Do 5 lat więzienia grozi byłemu prezydenckiemu ministrowi Markowi Ungierowi, oskarżonemu o przywłaszczenie 100 tys. zł, które miały trafić na kampanię wyborczą prezydenta Aleksandra Kwaśniewskiego w 2000 r. Proces ruszył dziś za zamkniętymi drzwiami stołecznego sądu.
Jak udało się ustalić PAP, tego dnia Sąd Rejonowy dla Warszawy-Pragi otworzył przewód sądowy i wysłuchał m.in. wyjaśnień oskarżonego, który w śledztwie nie przyznawał się do winy. Sąd utajnił proces, uznając że jawność rozprawy mogłaby ujawnić okoliczności, „które ze względu na ważny interes państwa powinny być zachowane w tajemnicy”.

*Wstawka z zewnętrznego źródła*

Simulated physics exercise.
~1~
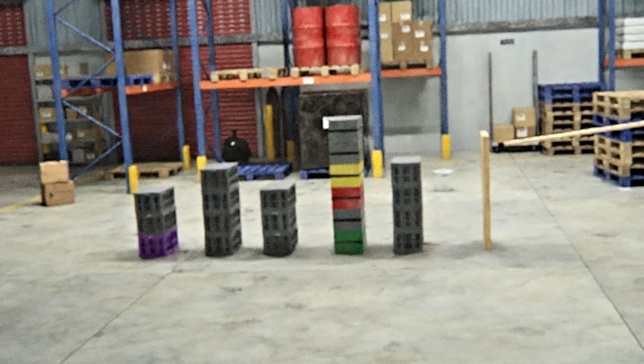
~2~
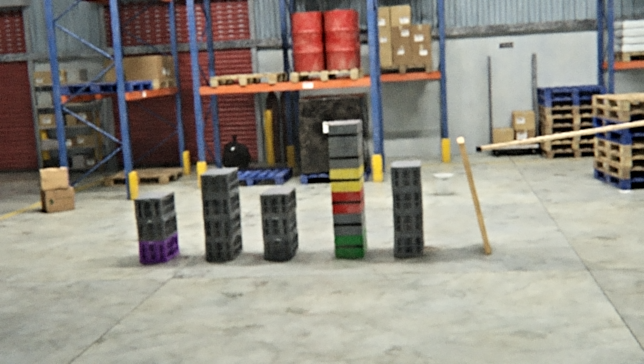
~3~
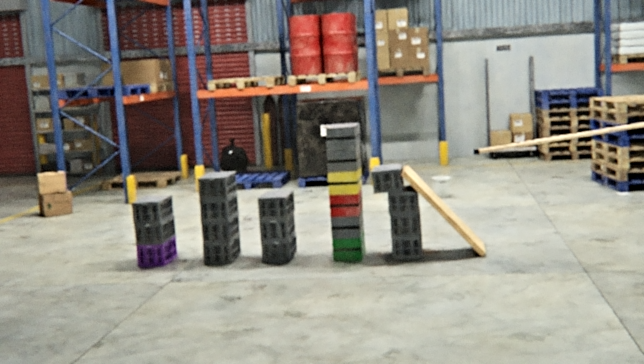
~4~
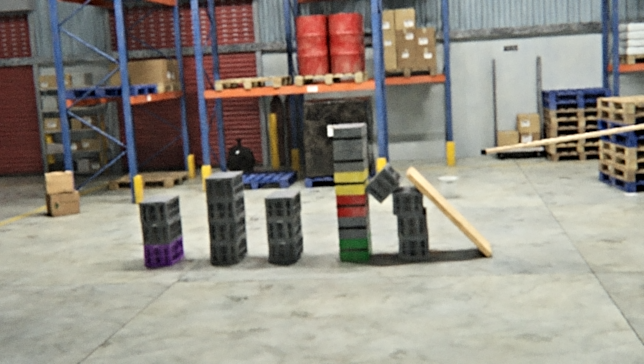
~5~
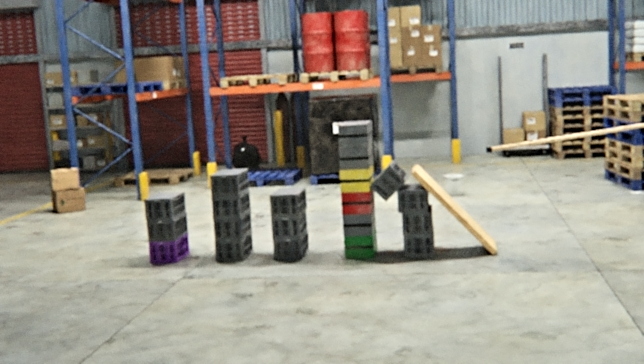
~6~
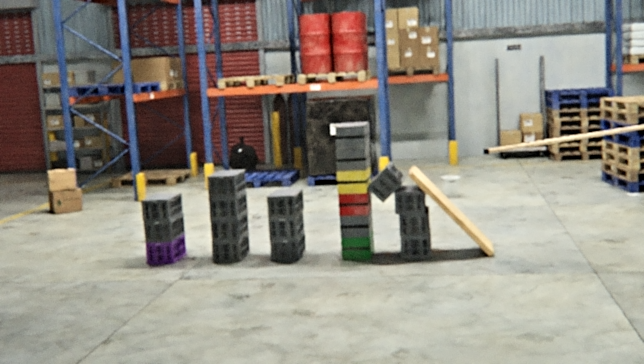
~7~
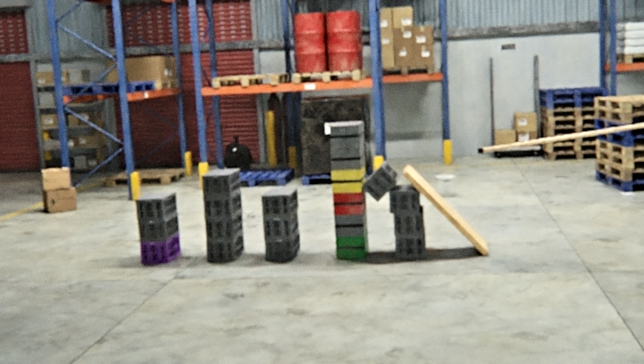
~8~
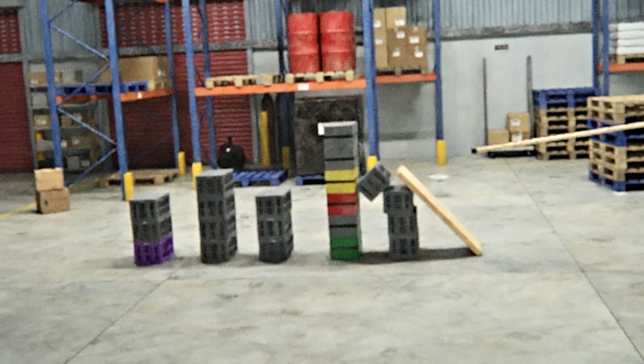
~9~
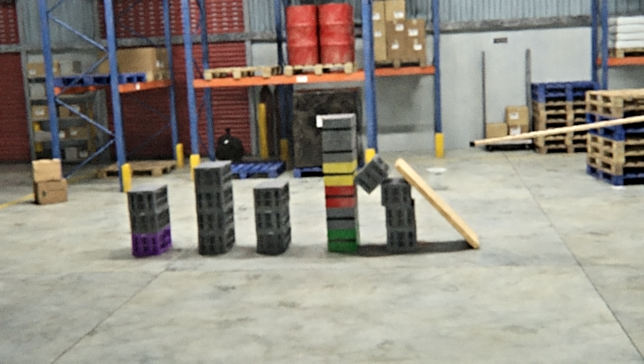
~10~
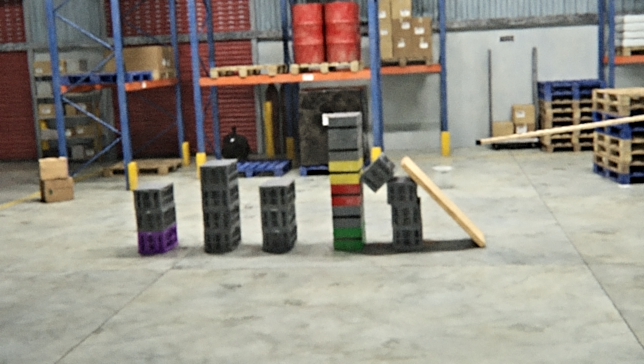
Wooden board tipping left onto nearest crate stack in warehouse, dislodging top crate, which rests tilted against tall stack still standing.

Zarzuty byłemu szefowi gabinetu prezydenta Kwaśniewskiego postawiła w 2009 r. Prokuratura Okręgowa w Krakowie. Jak informowała wtedy rzeczniczka prokuratury Bogusława Marcinkowska, postawiono je w śledztwie dotyczącym „nielegalnego finansowania lewicy”. Materiały w tej sprawie zostały w 2008 r. wyłączone ze śledztwa dotyczącego korupcji i niegospodarności b. zarządu Krakowa, w którym zarzuty stawiano na podstawie zeznań dwójki krakowskich biznesmenów. Według prokuratury, „pieniądze Markowi U. przekazały dwie prywatne osoby”. Media spekulowały, że byli to ci sami biznesmeni, którzy obciążali b. zarząd Krakowa.
W śledztwie podejrzany nie przyznał się do zarzutu i skorzystał z prawa do odmowy wyjaśnień. – W ciągu naszej wieloletniej współpracy Marek Ungier wykazywał się uczciwością i rzetelnością; miałem i mam do niego pełne zaufanie – oświadczył wówczas Kwaśniewski. – Jestem przekonany, że w dalszym postępowaniu procesowym pan Marek Ungier całkowicie udowodni swoją niewinność – dodał były prezydent.